Maybe Redemption is Possible for Everyone. . .

Ted Olson, the attorney who aided George W. Bush in his selection as president of the U.S.A., is now fighting proposition 8, California’s same sex marriage ban.  Olson has teamed up with his opponent  in the Bush v. Gore battle (attorney David Boies) to undo proposition 8.  Being declared an honoray lesbian is a title Olson wears with pride.

Olson was the subject of Maureen Dowd’s Sunday editorial.  He aknowledges his emotional reaction to the case and those effected: “’I think there’s something the matter with you if you don’t care enough to feel the suffering that they’ve been through and if you’re not emotionally upset about the fact that we’re doing an immense amount of harm to people,’ he said. ‘We’re not treating them like Americans. We’re not treating them like citizens.’”

More from the editorial:  “‘The anti-gay-marriage proponents whipped up a moral frenzy in 2008, suggesting conjugal parity would harm children, summon the devil, tear down churches and melt civilization.’ But Olson argued in his opening statement that the discrimination gays experience ‘weakens our moral fiber in this country.’”

Both attorneys expressed their disappointment with President Obama’s position on this cause: “’Damned right,’ Boies snapped. ‘I hope my Democratic president will catch up to my conservative Republican co-counsel.’”

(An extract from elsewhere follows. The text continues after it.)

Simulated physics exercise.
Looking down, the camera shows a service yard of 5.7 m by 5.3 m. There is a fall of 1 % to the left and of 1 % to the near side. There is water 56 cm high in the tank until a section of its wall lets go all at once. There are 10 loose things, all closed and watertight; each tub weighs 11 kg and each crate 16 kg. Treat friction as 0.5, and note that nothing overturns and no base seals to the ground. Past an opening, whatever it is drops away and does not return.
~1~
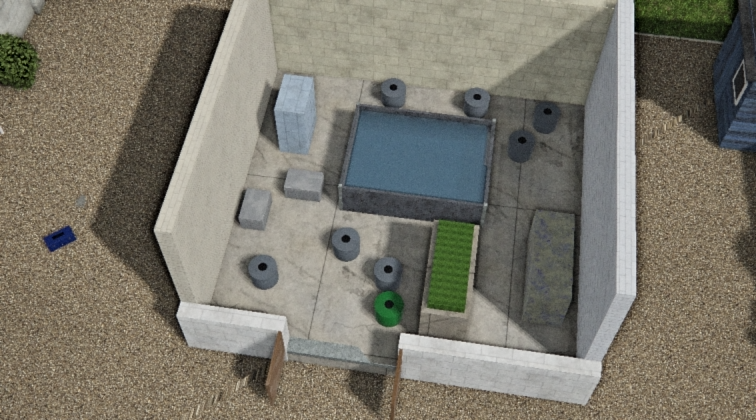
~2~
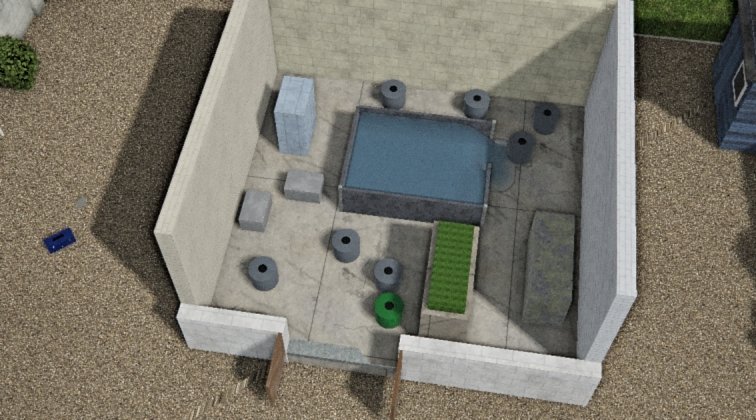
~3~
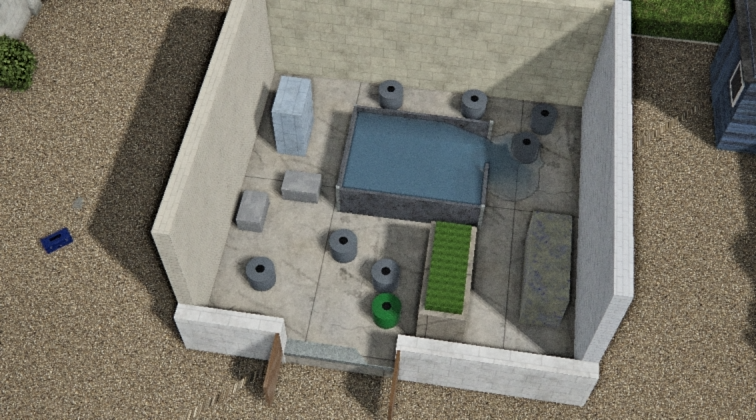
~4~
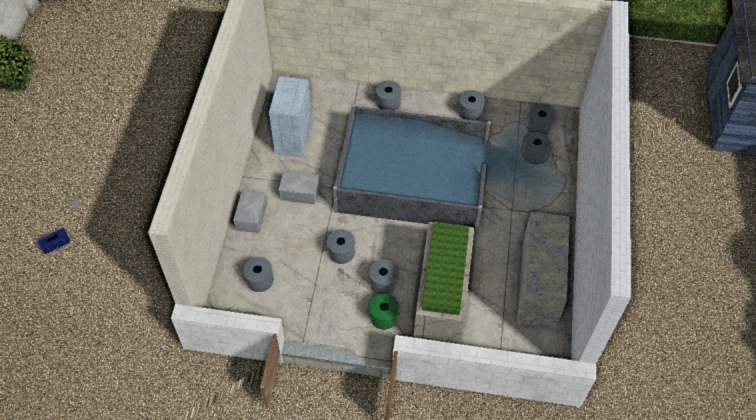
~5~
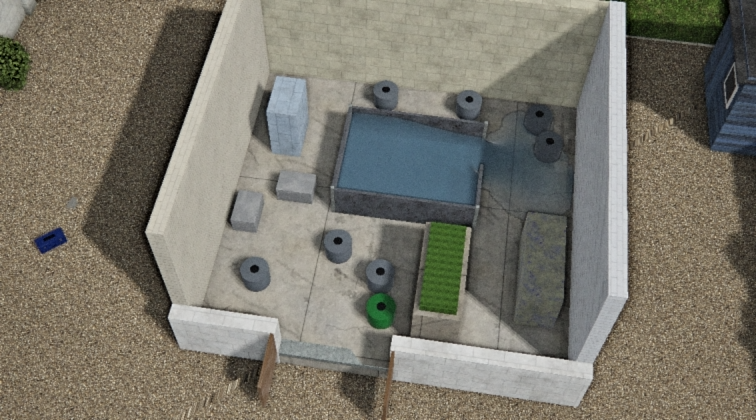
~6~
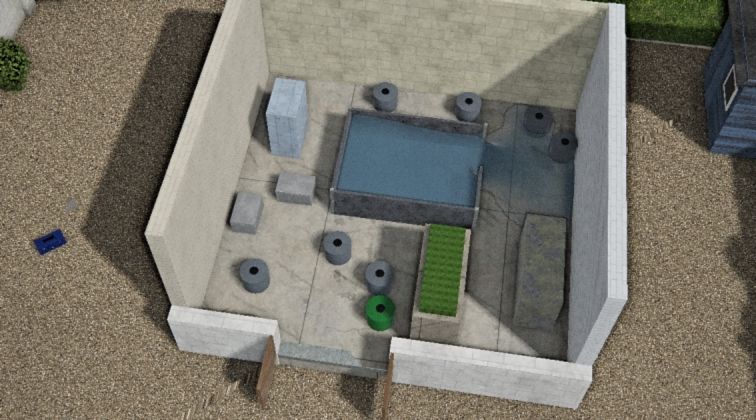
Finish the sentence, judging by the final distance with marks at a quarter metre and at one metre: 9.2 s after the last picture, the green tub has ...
9.2 s after the last picture, the green tub has hardly moved.
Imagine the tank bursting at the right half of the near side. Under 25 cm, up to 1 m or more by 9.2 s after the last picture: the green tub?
Note: Green tub swept well away.
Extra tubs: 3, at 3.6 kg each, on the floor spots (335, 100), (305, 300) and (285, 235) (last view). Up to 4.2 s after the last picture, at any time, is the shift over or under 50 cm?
Order as asked - farther, not as far, not as far.
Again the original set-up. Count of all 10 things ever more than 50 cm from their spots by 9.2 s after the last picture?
That comes to 7.
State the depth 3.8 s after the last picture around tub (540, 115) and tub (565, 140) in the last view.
Roughly 10 and 8 cm.
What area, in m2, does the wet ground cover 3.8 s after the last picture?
About 20 m2.
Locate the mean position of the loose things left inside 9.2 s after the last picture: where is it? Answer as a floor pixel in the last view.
Averaged position, last view: Near pixel (309, 215).
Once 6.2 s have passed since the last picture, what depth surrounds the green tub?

While I don’t think Olson did the nation a favor with his work to install G.B. Bush, as the title states, “maybe redemption is possible for everyone.”

iggydonnelly

7 Comments

Filed under GLBT Rights, Marriage Equality

7 responses to “Maybe Redemption is Possible for Everyone. . .

  1. It will please me beyond words if this guy is good enough to show the obvious — there are people who aren’t being afforded equal rights under the U.S. Constitution. I fear the current make-up of the U.S. Supreme Court won’t see this obvious and at least four of them will prove to be the political hacks they are.

    Redemption after helping hand bush the lesser the presidency? There is possible redemption for such an act? I’m not convinced of that.

    • lillacluvr

      I still think Colin Powell is a good guy – even though he went along with Bush the lesser and gave that awful speech at the UN.

    • This guy was just doing his job, and he seems effective at being an attorney. It was the Supreme Court who gave bush the lesser the presidency, and it wasn’t doing their job when they went where they had no business being!

  2. Zippy

    I recall David Boies was prominent in the Microsoft trial, though I honestly can’t remember which side.

    And Ted Olson is a fine attorney, notwithstanding having worked for the Bush camp to subvert democracy. Sometimes you gotta go what you gotta do. But that was the Supreme’s fault; their convoluted argument was hand-rolled.

    And it may have zero relevance, but he lost his wife on 9-11.

    • lillacluvr

      I didn’t know that fact.

      But I can understand a lawyer taking a case that maybe they do not agree with their client but the case is an interesting case. I’m sure it crossed his mind that getting Bush the lesser into office, by way of the Supreme Court, would be a case that would be debated for years and years and years to come.